The work was completed successfully, but not before the entire system and engineering was put to the test by Mother Nature. Original weather reports had Tropical Storm Fay projected to completely miss the project site. However, a last minute shift in direction brought the storm to the scaffold before ASI could completely remove the enclosure material as directed by the design plans. Scaffold workers rushed to make large X-cuts throughout the shrink wrap in order to increase wind flow through the enclosure and reduce impact on the scaffold. Although the enclosure material completely disintegrated due wind speeds in excess of 80 mph, there was essentially no damage to the scaffold itself, and the project was completed on schedule.


San Francisco-Oakland Bay Bridge – CA


As construction wraps up on the high profile east span replacement, it not as widely known that the west suspension span of the Bay Bridge underwent a significant seismic retrofit not too long ago. To complete a portion of this work, the roughly 460 foot tall main towers were enclosed with an access scaffold and containment system over their entire height, in two phases. Unlike the Dames Point Bridge, this system was designed for maximum anticipated wind speeds, with no plans to remove the enclosure material. Although dealing with very high leg loads and other design issues proved difficult, it was the containment and geometry of the bridge tower legs that resulted in most of the complications during the design phase.


The diamond shaped voids between the tower bracing resulted in horizontal and vertical gaps of up to 60 feet between available tie points. The independent scaffold walkways did not prove adequate to allow the scaffold to free span these gaps. Therefore, plan bracing and horizontal ties were used so that the entire scaffold cross section shown below could be analyzed as a giant truss with each walkway acting as either the tension or compression chord, depending on wind direction.


Using the geometry of the tower legs to our advantage, we were able to brace the scaffold chords tight to the tower steel in multiple directions, and transmit the high loads over long spans with a light and very efficient framework of scaffold.
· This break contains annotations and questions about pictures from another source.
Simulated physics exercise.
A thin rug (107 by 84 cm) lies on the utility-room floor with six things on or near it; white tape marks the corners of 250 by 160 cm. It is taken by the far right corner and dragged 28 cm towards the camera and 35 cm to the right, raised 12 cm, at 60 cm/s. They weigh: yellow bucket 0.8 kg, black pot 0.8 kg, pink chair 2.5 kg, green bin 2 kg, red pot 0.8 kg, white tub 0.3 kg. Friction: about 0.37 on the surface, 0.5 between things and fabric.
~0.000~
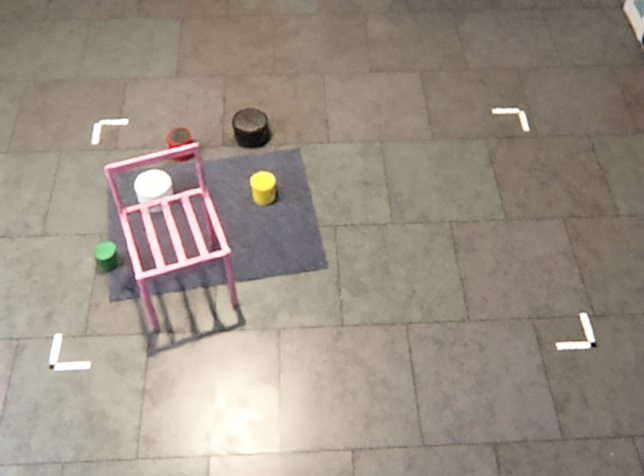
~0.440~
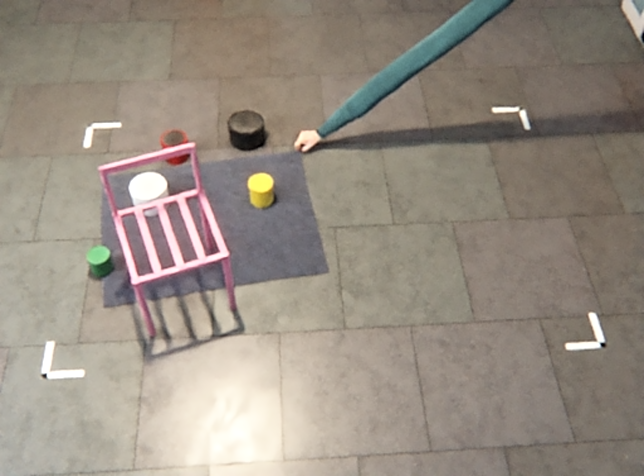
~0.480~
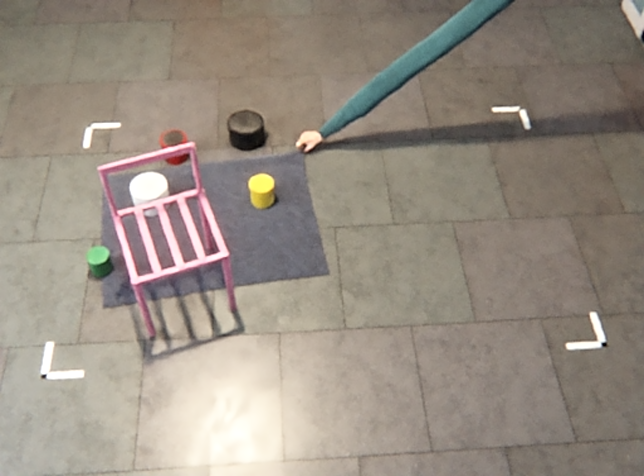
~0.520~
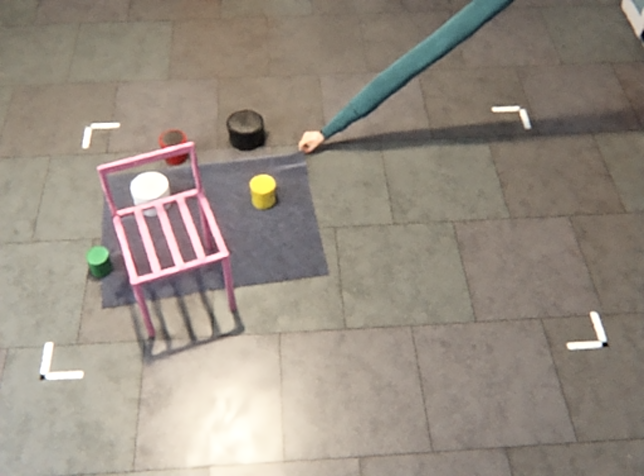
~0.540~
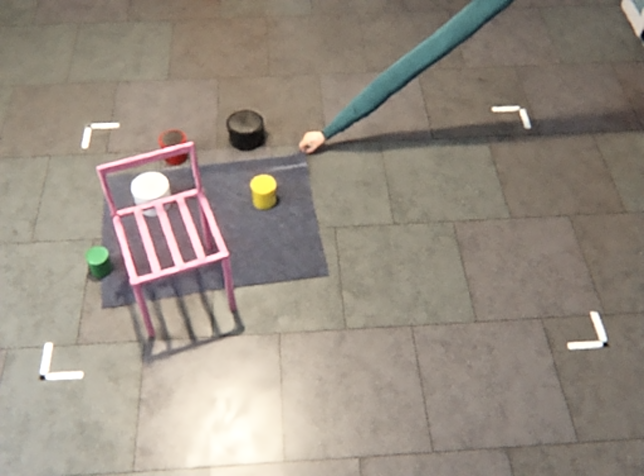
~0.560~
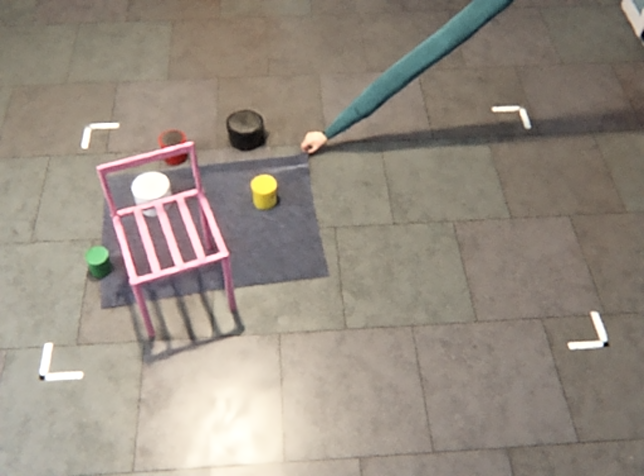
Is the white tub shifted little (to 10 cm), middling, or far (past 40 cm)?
The white tub shifts a middling way.
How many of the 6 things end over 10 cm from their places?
I count 2.
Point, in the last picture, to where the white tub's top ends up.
Near (204, 185).
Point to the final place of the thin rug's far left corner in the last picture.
Around (173, 165).
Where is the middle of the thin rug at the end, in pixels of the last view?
Near (252, 229).
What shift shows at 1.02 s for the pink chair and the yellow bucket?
Pink chair 4 cm, yellow bucket 15 cm.
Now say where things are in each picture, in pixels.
The first picture shows thin rug corners (300, 148) (329, 268).
The second picture shows thin rug corners (329, 273); grip (300, 150).
The third picture shows thin rug corners (330, 274); grip (302, 151).
The fourth picture shows thin rug corners (330, 274); grip (304, 151).
The fifth picture shows thin rug corners (330, 275); grip (305, 151).
The sixth picture shows thin rug corners (330, 276); grip (306, 152).
At 0.8 s, middle of the thin rug at (215, 220); white tub 11 cm off its start, yellow bucket 8 cm off its start, green bin 3 cm off its start.
At 1.0 s, middle of the thin rug at (226, 223); white tub 19 cm off its start, yellow bucket 17 cm off its start, green bin 6 cm off its start.
At 1.3 s, middle of the thin rug at (247, 228); white tub 27 cm off its start at (200, 184), yellow bucket 30 cm off its start at (310, 207), green bin 8 cm off its start at (109, 244).
At 1.5 s, middle of the thin rug at (252, 229); white tub 29 cm off its start, yellow bucket 33 cm off its start, green bin 9 cm off its start.
At 2.1 s, middle of the thin rug at (252, 229); white tub 29 cm off its start at (204, 185), yellow bucket 33 cm off its start at (316, 209), green bin 9 cm off its start at (111, 243), pink chair 7 cm off its start at (185, 232).
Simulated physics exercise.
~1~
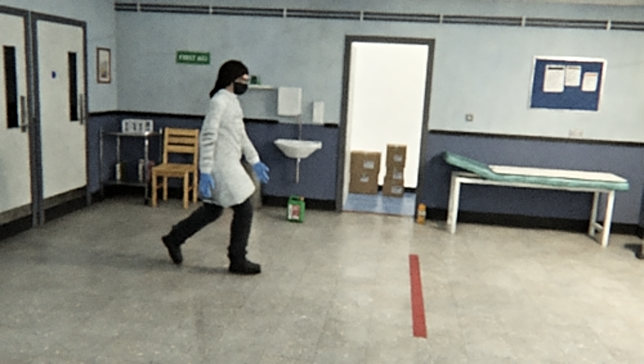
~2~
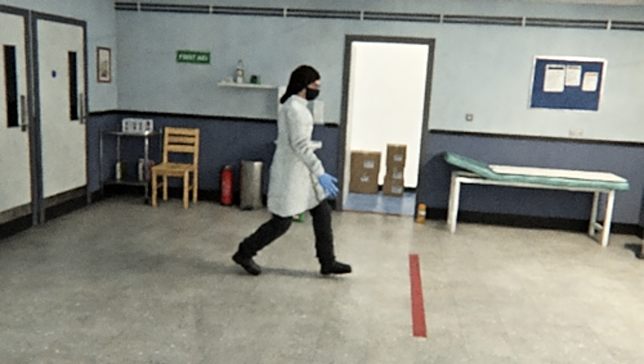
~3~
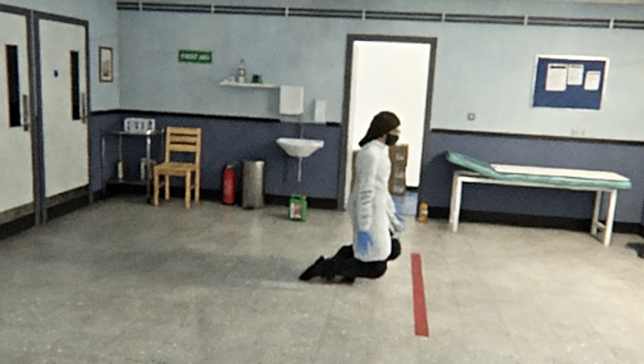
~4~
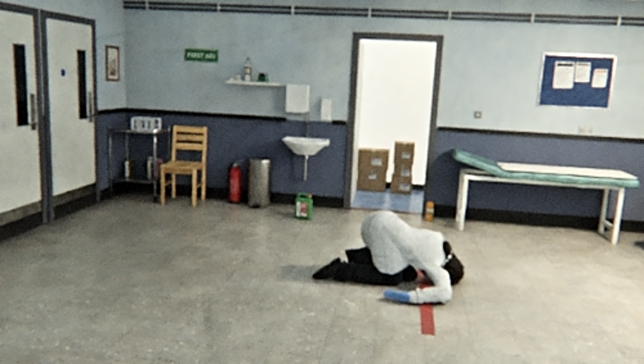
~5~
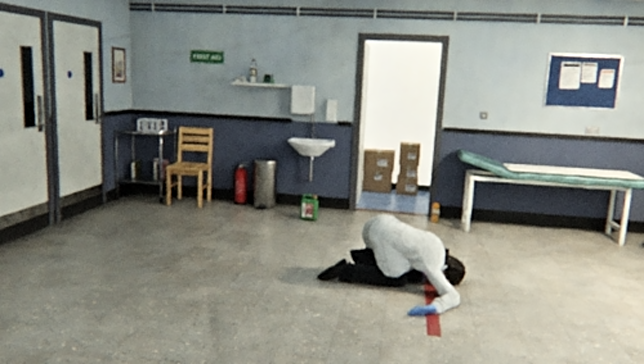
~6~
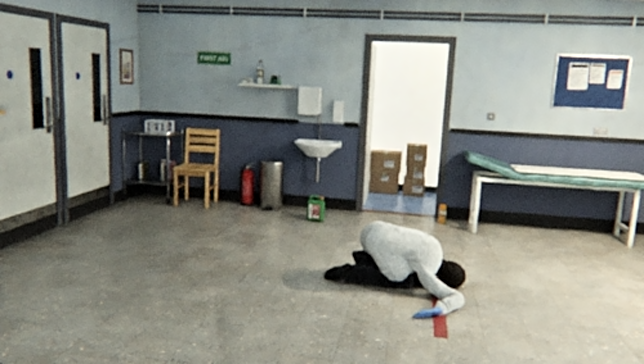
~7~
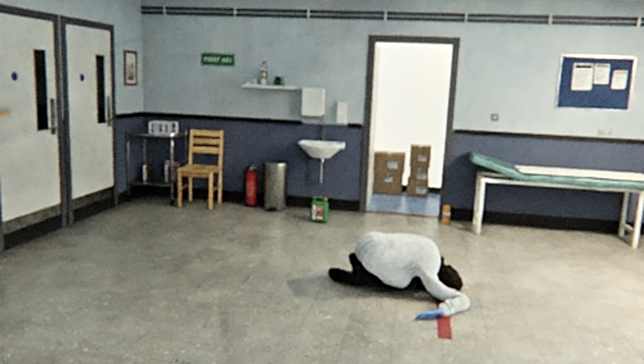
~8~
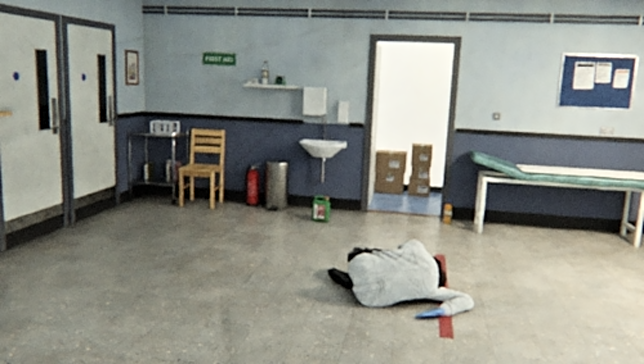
A person in a white coat, dark head covering, face mask and blue gloves walks from left to right across a clinic-like room, towards a strip of red tape on the floor. Just short of the tape, the legs fold and the person drops onto both knees, still upright. The body then pitches forward, head and gloved hands coming down at the tape while the view drifts slightly left. The torso sinks lower and rolls onto its side. The person ends slumped on the floor, hips short of the tape, one arm stretched across it.
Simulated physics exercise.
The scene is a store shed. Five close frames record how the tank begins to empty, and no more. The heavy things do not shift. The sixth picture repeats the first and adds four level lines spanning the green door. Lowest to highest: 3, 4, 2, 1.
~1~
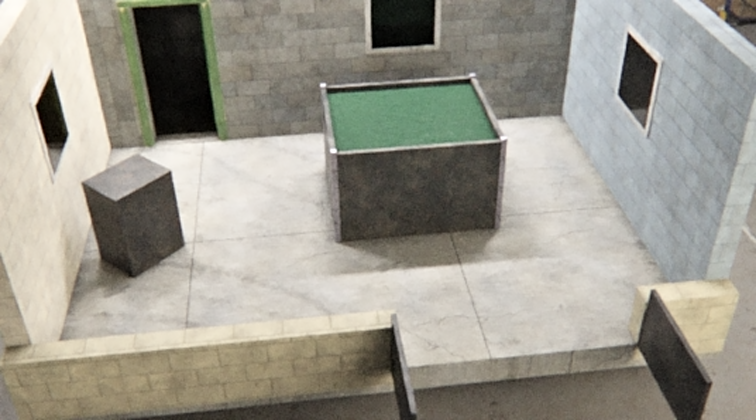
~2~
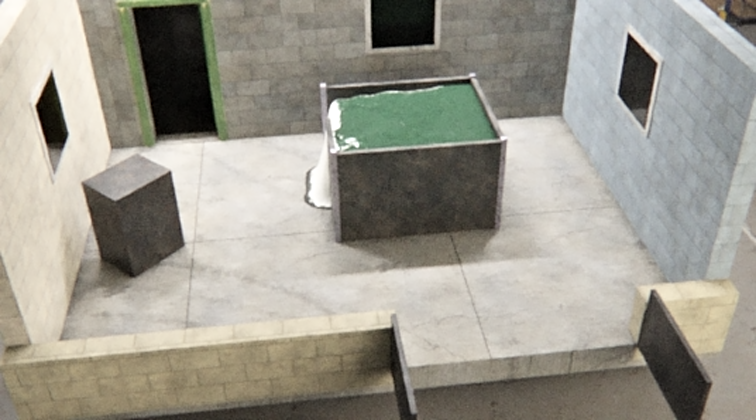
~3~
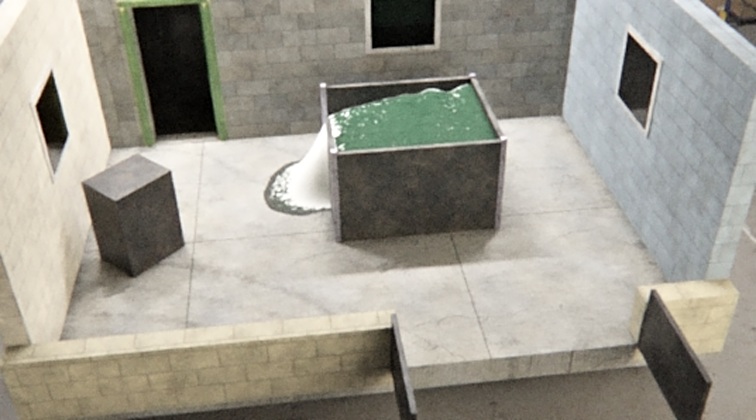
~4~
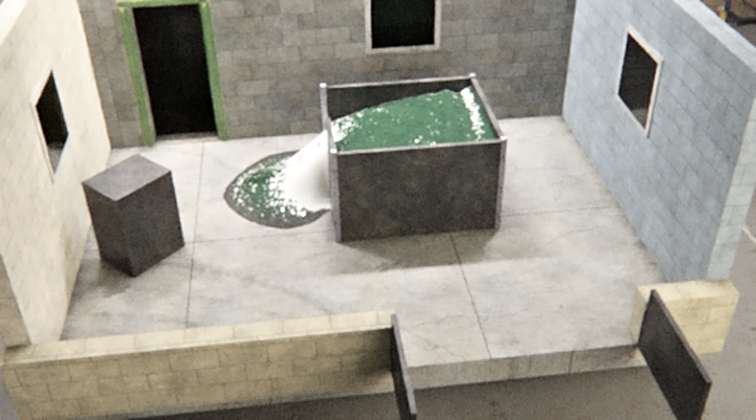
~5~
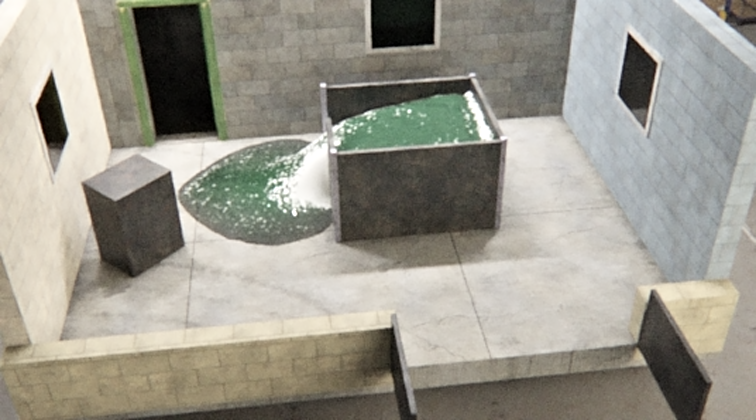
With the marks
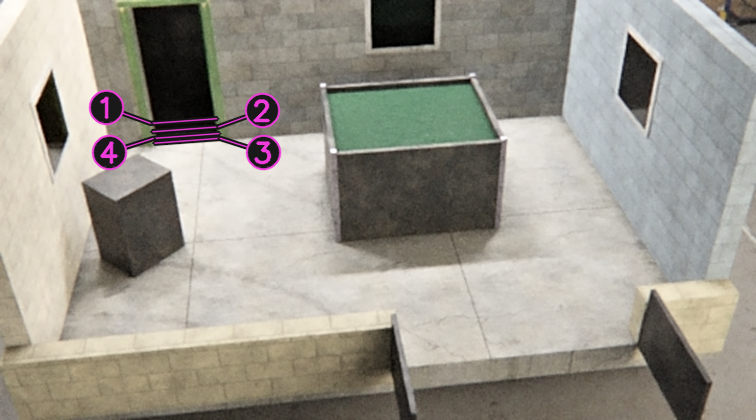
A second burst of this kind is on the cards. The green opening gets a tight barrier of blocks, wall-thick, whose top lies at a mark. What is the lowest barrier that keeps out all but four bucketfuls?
1.
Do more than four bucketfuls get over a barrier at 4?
Yes.
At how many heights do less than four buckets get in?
One of them.
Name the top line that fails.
2.
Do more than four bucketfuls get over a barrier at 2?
Yes.
On the marked copy, 1 at (184, 121); 2 at (185, 129); 3 at (187, 140); 4 at (186, 135); from the bottom up 3, 4, 2, 1.
Choosing 1, a bucket or two gets in.
Choosing 2, about 11 bucketfuls get in.
Choosing 3, dozens of bucketfuls pour in.
Choosing 4, dozens of bucketfuls pour in.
Preliminary analysis showed that extreme axial loads would develop in horizontal tubes of the compression chord, and overload many of the members. However, the flexibility of modular scaffold allowed for multiple options to resolve this problem. One solution included placing truss ledgers at locations of maximum load to increase strength of the individual framing, while another was to simply install ledgers at every cup along the height of the scaffold to spread the load to multiple tubes. Use of systems scaffold also allowed for the cross section of the entire scaffold tower to be easily tapered as the tower reduced in size over its height. This scaffold was ultimately erected at multiple locations throughout the scope of the project, and performed exceptionally well.


Golden Gate Bridge – San Francisco, CA


When performing a state of the art retrofit on one of the most beloved bridges in the world, contractors were forced to extreme measures to perform their work without impacting the integrity of the structure. At the south approach of the Golden Gate Bridge, a roughly 300 foot arch gracefully bows over the civil war fort below. This popular tourist destination was built in the 1850’s, and was to remain open to the public during the extensive work above. Suspended platforms, complex scaffold and extensive containment systems were widely used to allow for work throughout the arch. The most complicated of the many systems designed for Shimmick Obayshi, included a 200 foot tall cuplok scaffold system, partially supported by a suspended aluminum space frame platform, and completely enclosed with shrink wrap.


The bridge district required that every structural element of the existing arch be checked for the loads to be imposed upon it from the scaffold system, in conjunction with original bridge design loading. Therefore, DHC had to demonstrate that elements originally exposed to wind pressures across their 2 foot width could now support wind from a 36 foot wide sail. Normally, a very dense scaffold system, or possibly an external bracing scheme would be implemented to help relive the structure from the increased loads. However, due to restrictions from the fort below, and limited access in general, a very minimal framework of scaffold would be allowed. Therefore, an intricate hybrid system of cables, scaffold and suspended platforms was ultimately developed to satisfy the bridge’s enclosure needs.


Numerous 7 foot by 10 foot systems scaffold towers were erected around the main arch columns, which free spanned up to 70 feet vertically and were spaced as far apart as 42 feet 6 inches on center. This scaffold was either directly supported from the ground, or set on an independently suspended work platform. These individual scaffold bays were then tied together with a matrix of cables, which acted as the supporting skeleton of the shrink wrap. These cables were installed with very specific sags between the support points at each scaffold tower, in order to control the high tension loads that would develop, and attempt to pull the opposing scaffold together.


The cabling proved to be the backbone of the entire scheme, allowing for a light and efficient overall system while providing the vast enclosure required for the work site. Although the cabling was efficient from an installation point of view, it proved to be challenging on the engineering, as the cables developed extreme tension loads which were passed to the highly taxed bridge elements. Eventually, by simultaneously manipulating the cable sizes, spacing, sag, scaffold assembly and wind speeds a system was chosen which met everyone’s needs and gained approval from the bridge district.


With the overwhelming magnitude of the project, elaborate site restrictions and endless field changes, it was truly impressive that a scaffold implementing so many complex support, bracing and reinforcing schemes could work in harmony to meet the demands of this world class bridge.


Year in and year out, our nation’s most historic and important bridges require extensive repair, maintenance, and retrofit work. The scaffold industry has played a vital role in allowing this work to be completed efficiently and safely while being exposed to some of the most hazardous conditions in the construction world today. Pushing the engineering and erection envelope has allowed scaffold contractors to stay at the forefront of this industry, has exhibited in some of the most impressive projects over recent years, and leaves us excited to see what the future brings.